What were the circumstances that led to your departure from the Palominos?

After we made Pure, I just didn't want the responsibility of having to write all of the pieces because Pure was a very difficult experience. Originally, the record was going to be written by three writers: me, Nicole Blackman, and a Swedish singer named Stina Nordenstam. Stina came to New York and collaborated with Anton on some tracks. Then Stina had her record company buy the tracks and she ended up remixing them herself and releasing them on her EP called The Photographer's Wife. Meanwhile, I was trying like hell to write pieces. I was writing and writing for three months. I did a lot of work and I'd bring them into the studio and record them and Anton would say "I don't like them. Would you go home and do them again?" And one day, I came to the studio and he said "I want you to hear something I recorded with Nicole" and he played "Victim" and I listened to it and I said "You know, I'm never going to do anything like that. That's not what I do. I want to stop trying." And so, that's kind of how it happened. My stuff has a quality that's kind of lyrical. It's melodic. It's different than Dead Inside. What I do is very much represented on This Is How It Feels and Pure—that's my sensibility. Anton wanted to go somewhere else and I wasn't the right person to take him there and Nicole definitely was.

I would have liked it to have been a collaboration that had continued to be fruitful. That doesn't mean it was going to be. I gave it my best shot and it was not happening. He wanted it to be all spoken word—nothing sung. But I'm a songwriter and a singer, so that's difficult. I'm not a poet, even though my lyrics are poetic. I write in a very minimal fashion. It's not the same thing. But I tried. I wrote all kinds of stuff. I wrote stuff that was pornographic. I was trying to find the darker stuff in myself and I attempted it in all kinds of ways I could think of. I wrote all kinds of shit. But it was bad and I want what I do to be great.

You criticized Dead Inside in an interview with Raygun, in which you lamented the group's change of direction.

That article really upset me very much. The writer definitely was looking for something, but I participated. And it was right after that record had come out.
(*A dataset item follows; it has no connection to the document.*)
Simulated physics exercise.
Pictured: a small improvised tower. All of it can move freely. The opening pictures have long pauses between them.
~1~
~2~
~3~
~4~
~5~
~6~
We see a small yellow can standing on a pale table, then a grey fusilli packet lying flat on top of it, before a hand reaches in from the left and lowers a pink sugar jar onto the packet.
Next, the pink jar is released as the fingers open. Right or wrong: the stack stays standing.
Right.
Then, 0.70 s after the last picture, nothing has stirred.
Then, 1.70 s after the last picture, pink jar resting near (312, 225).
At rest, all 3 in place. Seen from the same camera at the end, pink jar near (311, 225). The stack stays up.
Basically, my comment was not in my mind a criticism of Nicole—this is how I felt it was out of context. I felt like I was trying to be descriptive about what I do versus what she did on that record and I don't feel that was accurately represented. But since that point, I've got to know Nicole and read a lot more of her stuff and you know, it's not true anyway. Luckily, Nicole forgives me and we've gone way past that. She knows that I think she's an incredible writer and I was feeling pretty hurt after that record came out. It was kind of like having your ex-husband make this really incredible baby with his new wife. I don't know why people are surprised that it would be hurtful. Those Palominos records meant so much to me. How can it be surprising that it would be difficult to have that situation no longer exist? Basically, I was saying to this writer "I guess what I did was something that was not valuable after all because here Anton found someone who did something completely different than what I did." That's basically what I was saying. I think the passion around these situations has everything to do with how important this work was to me—to all of us. We all take it so seriously. And I think Nicole is an incredible writer and I'm inspired by her writing and I love it. It's only fair that it should be in print somewhere because that's true. And because that is true, I think Dead Inside is an incredible record.

You've worked with Bill Laswell across several of your projects. Tell me about that experience.

Bill is always so nice and sweet to me. He definitely has a vibe. I think he's very heavy. I ran into him on the street last week and I've been working on this piece he gave me for an upcoming Material album called Intonarumori. For a very long time I was intimidated by the fact that it's for Bill's record and I wanted it to be really, really great and do something different with it. When I ran into him on the street, he said very casually "How's it coming?" and I said "Well, I think I have it. I think I'm ready, but I'm a little concerned because I wrote it in a totally different key than the thing you gave me." And he said "That could be cool." I said "What if you listen to it and you think this is terrible, what was she thinking?" [laughs] He said "Why don't you just think of it as experiment?" I just loved that. He was just so cool. Bill is totally about making something interesting—his whole life is dedicated to that. That's what it's about.

I understand you get a lot of fan mail.

I do. I get some really good ones. I answer every one of them. Between email and regular mail I get about 20 a week. [Carson leafs through some letters] Here's one from a woman who talks about seeing her boyfriend in San Francisco. Her boyfriend has been in a coma for three weeks. People write about their lives and I get all these incredible letters. Here's one from a 16-year-old musician—she's so cute. She asked me for some cheesy advice, so I wrote back to her and gave her cheesy advice.

What was the cheesy advice?

"Keep doing what you love. To thine own self be true. Trust your instincts, but keep an open mind and heart." Cheesy enough for you? [laughs]

Is there a spiritual component in your work?

I think so, yeah. I'm not a religious person, but I feel very strongly about there being something and I cultivate my connection with it. I feel I do that through working and through prayer and by trying to be a compassionate person. When I think about what God is, the stand that I take is that the less I try to define God, the closer I feel to God. As soon as I try to come up with answers that are trite to me, it starts to feel not real and that's my problem with organized religion, too. My feeling is "How do you know? And how could that have happened? And why would God require these ridiculous rules?" It seems to me the more unstructured I leave it from my own thinking, the more successful I am in knowing that of course there's something. How could there not be?